Poi arrivarono le Olimpiadi del 1996, dove Ortega non è più un giovane panchinaro ma un talento messo in vetrina. E così, Corrado Ferlaino sogna di portarlo al Napoli, per ripetere, dieci anni dopo, un nuovo ciclo. Ma i tempi sono cambiati per gli azzurri: il Banco di Napoli è ormai in dissesto e certi giochetti non si possono più fare.

Così riesce ad accaparrarselo il Valencia ma il suo talento impatterà con la rigidità tattica di Claudio Ranieri, che gli tarperà le ali. Così 2 anni dopo arriva alla Sampdoria di Luciano Spalletti, all’epoca allenatore empolese di belle speranze, già proveniente dal miracolo Empoli. Ma quel campionato per il burrito sarà ugualmente sfigato, perché la Samp va in B, malgrado lui e un certo Vincenzo Montella. Che però troverà la propria gloria nella Roma, seppur anch’egli con non poche difficoltà tattiche causate da mister Capello.

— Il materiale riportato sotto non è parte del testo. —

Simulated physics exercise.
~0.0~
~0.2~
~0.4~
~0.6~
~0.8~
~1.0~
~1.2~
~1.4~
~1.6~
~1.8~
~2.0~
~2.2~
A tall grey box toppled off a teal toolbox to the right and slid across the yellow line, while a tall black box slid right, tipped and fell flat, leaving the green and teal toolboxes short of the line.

Ariel Ortega a Genova fa vedere cose incredibili, anche tra le difficili difese italiane. E molti ci vedono a tratti proprio Diego. Segnando otto reti, tra cui una splendida punizione contro Milan e Juventus e una doppietta contro l’Inter in un rocambolesco 4 a 2 per i doriani.
Ma prima ancora c’era stato il mondiale in Francia, giocato ottimamente, seppur conclusosi male con una testata assurda al portiere Edwin Van der Saar contro l’Olanda ai quarti di finale. Fu l’unico mondiale da quasi protagonista per Ortega, che in nazionale non lascerà lo stesso segno di Maradona. Ma non ci è riuscito manco Messi, in fondo.

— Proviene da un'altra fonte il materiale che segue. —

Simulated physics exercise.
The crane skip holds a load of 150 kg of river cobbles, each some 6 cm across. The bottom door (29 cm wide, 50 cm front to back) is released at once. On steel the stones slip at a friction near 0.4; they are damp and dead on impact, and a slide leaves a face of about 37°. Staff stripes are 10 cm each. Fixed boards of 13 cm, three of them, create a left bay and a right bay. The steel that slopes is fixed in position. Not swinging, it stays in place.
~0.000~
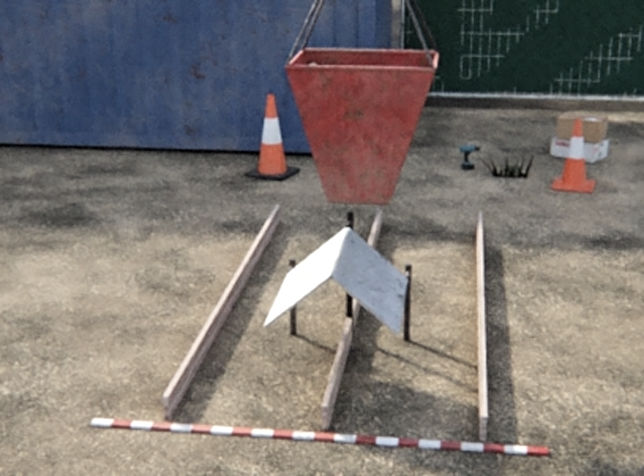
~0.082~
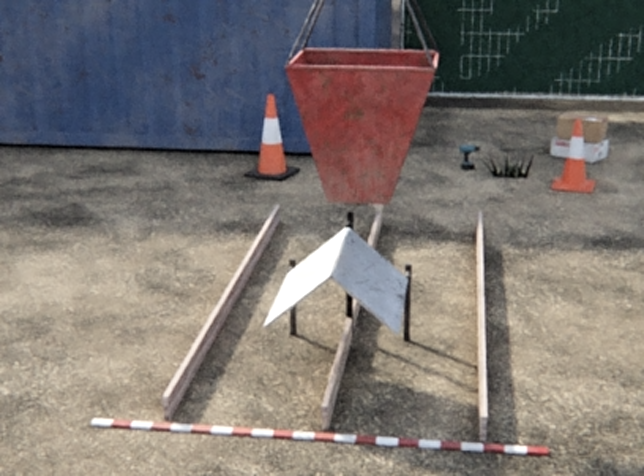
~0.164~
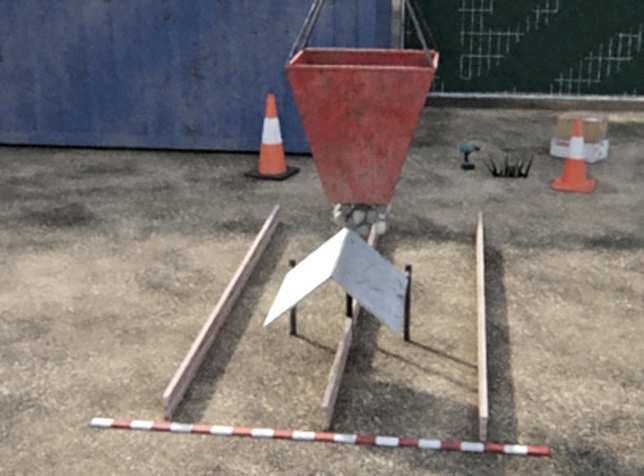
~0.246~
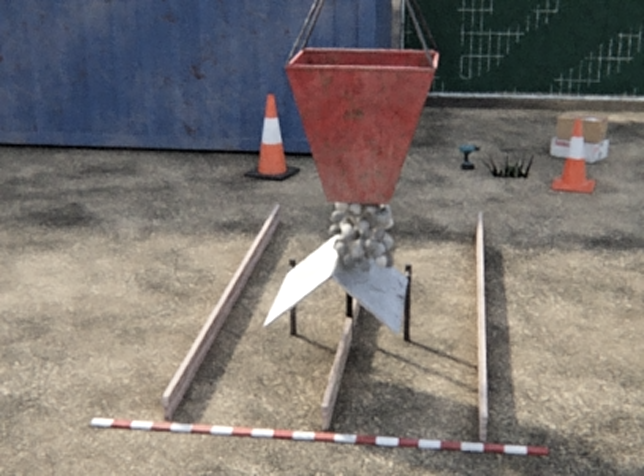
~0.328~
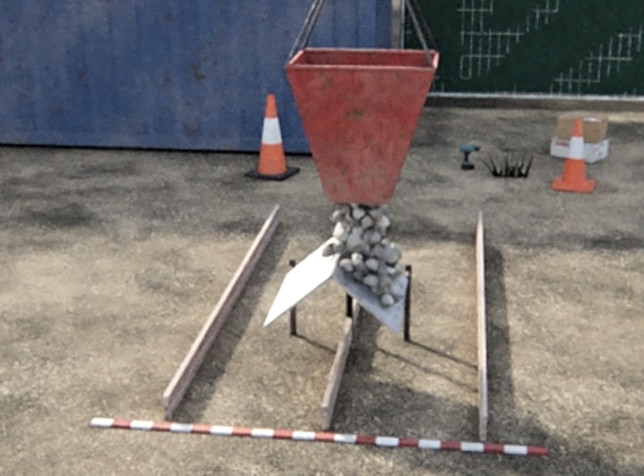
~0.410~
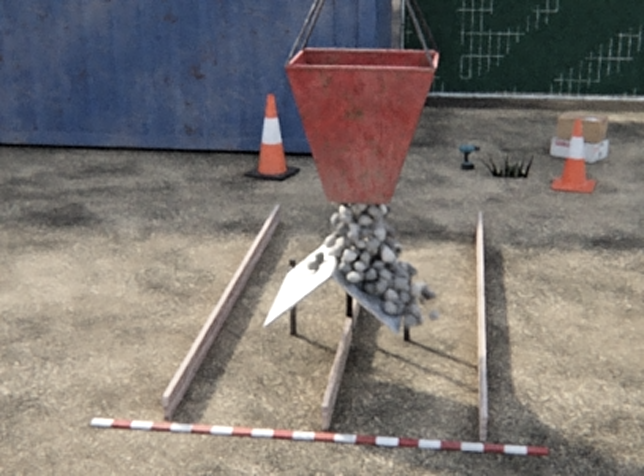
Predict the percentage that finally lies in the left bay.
4 per cent, roughly.
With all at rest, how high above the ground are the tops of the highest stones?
Height at rest: Around 22 cm.
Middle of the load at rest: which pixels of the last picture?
Middle at rest: Roughly (450, 375).
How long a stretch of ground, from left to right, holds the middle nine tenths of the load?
100 cm.
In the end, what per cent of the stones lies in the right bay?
About 80 per cent.
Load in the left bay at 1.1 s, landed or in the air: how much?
At that moment: About 5 %.
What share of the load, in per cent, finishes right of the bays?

Poi l’arrivo a Parma, dove qualche colpo non manca ma è poca roba. E così il ritorno al River più volte, la fuga dal Fenerbahce e qualche altra apparizione qua e là nel campionato argentino. Patendo tra l’altro anche problemi economici, anche essi tipici di tanti calciatori sudamericani. Incapaci di gestire le proprie fortune, finendo per essere travolti da esse provenendo da origini modeste, se non povere. Fino al ritiro definitivo nel 2011.

Fu convocato in Nazionale proprio da Maradona a 36 anni, prima in una amichevole contro il Ghana l’anno prima del mondiale in Sudafrica del 2010 non scendendo però in campo. E poi un mese prima dell’inizio della competizione contro Haiti, dove Ortega però gioca, e pure titolare a fianco del quasi coetaneo Martin Palermo, a 7 anni dalla sua ultima apparizione con la maglia degli albiceleste.

Non sarà incluso nella lista dei convocati, ma forse El pibe de oro ha voluto in quel modo omaggiare l’unico calciatore ad essergli andato più vicino.